Although the NDP introduced amendments to the Local Government Act that gave more powers to local governments, the reforms did not go far enough. In a speech to the SLRD last November, Nebbeling said that all the amendments did was extend the leash that could be snapped back at any time.

Two years ago, sensing that local government reform had lost steam and that the Liberal Party would win the next election Nebbeling started to work on the legal document with municipal lawyers and administrators. "Because the NDP amendments had elements that were in the Liberal Party’s platform in 1995, we worked on the charter document, which contains just over 200 sections, in secret.

"The product is ready. It has been discussed a lot over the last five or six years …but it took a victory by the Liberal Party to have the opportunity to bring it into the house," he said. "It is a charter that reflects that we are living in the year 2001."

The Community Charter will be introduced in the near future, and will be followed by the first and second readings in the legislature. Nebbeling and others who are familiar with the charter, will then travel the province, present it to local governments and collect their feedback. He hopes to give it a final reading and have a vote on the final draft by January, 2002.

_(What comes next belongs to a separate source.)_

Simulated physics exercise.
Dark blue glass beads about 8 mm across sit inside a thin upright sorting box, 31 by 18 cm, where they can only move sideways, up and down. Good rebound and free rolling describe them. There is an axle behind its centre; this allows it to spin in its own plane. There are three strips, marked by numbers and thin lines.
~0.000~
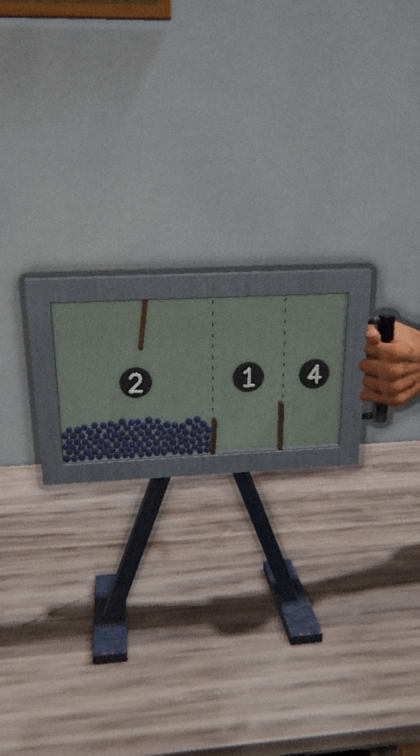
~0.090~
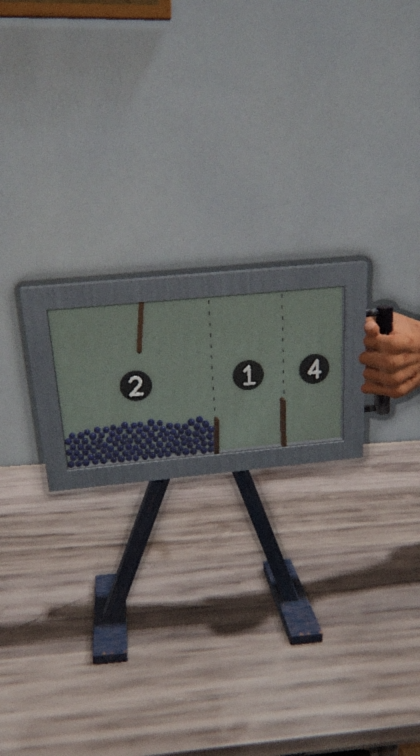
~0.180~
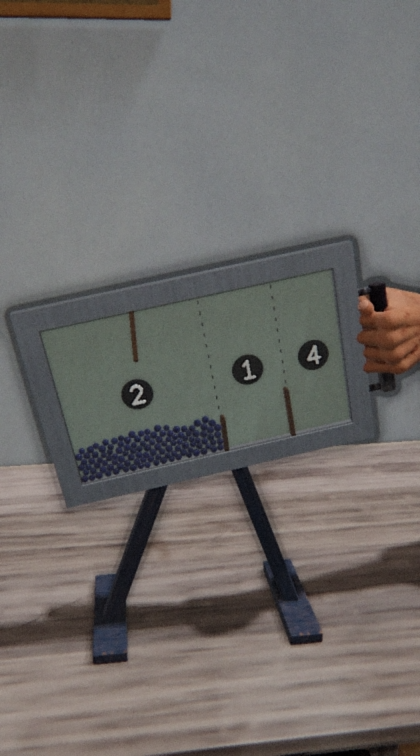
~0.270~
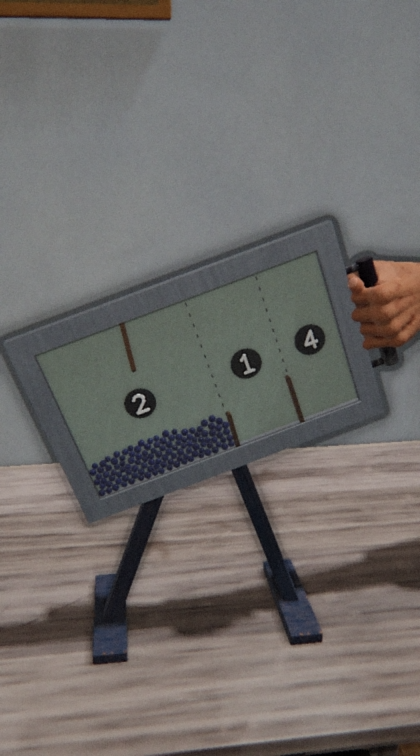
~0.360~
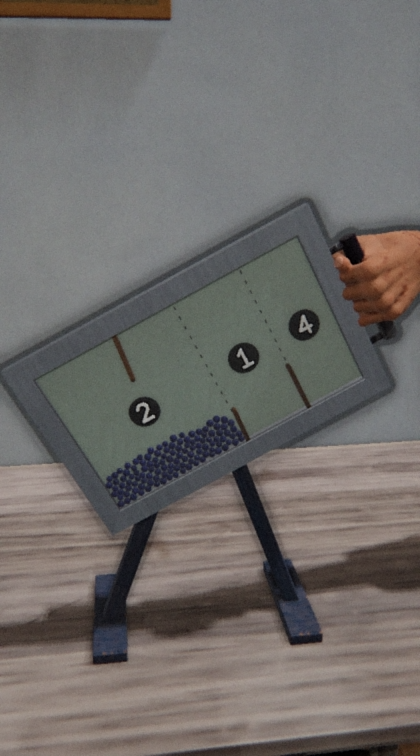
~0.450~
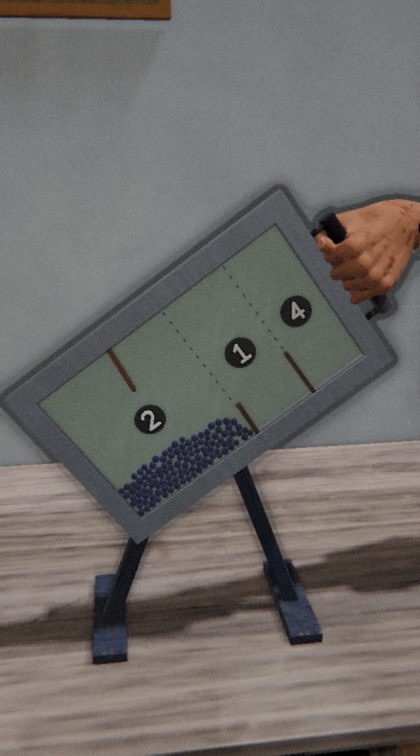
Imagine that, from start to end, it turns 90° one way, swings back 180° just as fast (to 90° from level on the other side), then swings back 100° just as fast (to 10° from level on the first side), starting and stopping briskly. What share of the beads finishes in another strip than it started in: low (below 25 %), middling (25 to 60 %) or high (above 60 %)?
Answer: Strip high.
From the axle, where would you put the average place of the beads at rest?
Offset approx. 10 cm right, 5 cm below.
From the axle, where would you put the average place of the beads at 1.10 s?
Some 4 cm right and 12 cm below.
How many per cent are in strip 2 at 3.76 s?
About 10 percent of the load.
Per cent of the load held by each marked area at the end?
In per cent: Strip 1 holds 20, strip 2 holds 10, strip 4 holds 70.
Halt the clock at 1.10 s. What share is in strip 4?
I'd put it near 0 in a hundred.
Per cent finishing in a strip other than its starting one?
About 90 %.
After 1.10 s, it stands 90° anticlockwise; the beads' middle is 4 cm right of and 12 cm below the centre; no. 2, 100 %; 0 % have changed strip.
After 3.76 s, it stands 40° clockwise; the beads' middle is 7 cm right of and 10 cm below the centre; no. 1, 15 %, no. 2, 10 %, no. 4, 75 %; 90 % have changed strip.
After 4.36 s, it stands 10° anticlockwise; the beads' middle is 11 cm right of and 4 cm below the centre; no. 1, 20 %, no. 2, 10 %, no. 4, 70 %; 90 % have changed strip.
Settled by 5.3 s, it stands 10° anticlockwise; no. 1, 20 %, no. 2, 10 %, no. 4, 70 %; 90 % have changed strip.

After that point, local governments can begin to make their own laws and policies in the areas that will be under their jurisdiction. The provincial government won’t be able to offload costs on municipal governments, and local governments will have more autonomy and better planning tools to reduce pressure on property taxes.

The specifics will be announced when the charter is introduced within the next 90 days.

"The basic charter gives communities certain powers. Then they can say, ‘under this particular power, we would like to do the following’. They can then come with that suggestion to a board that is made up of municipal representation and some government representation, and the board will look to see if that request will have a negative impact on an adjacent community. If not it will most likely go forward," said Nebbeling.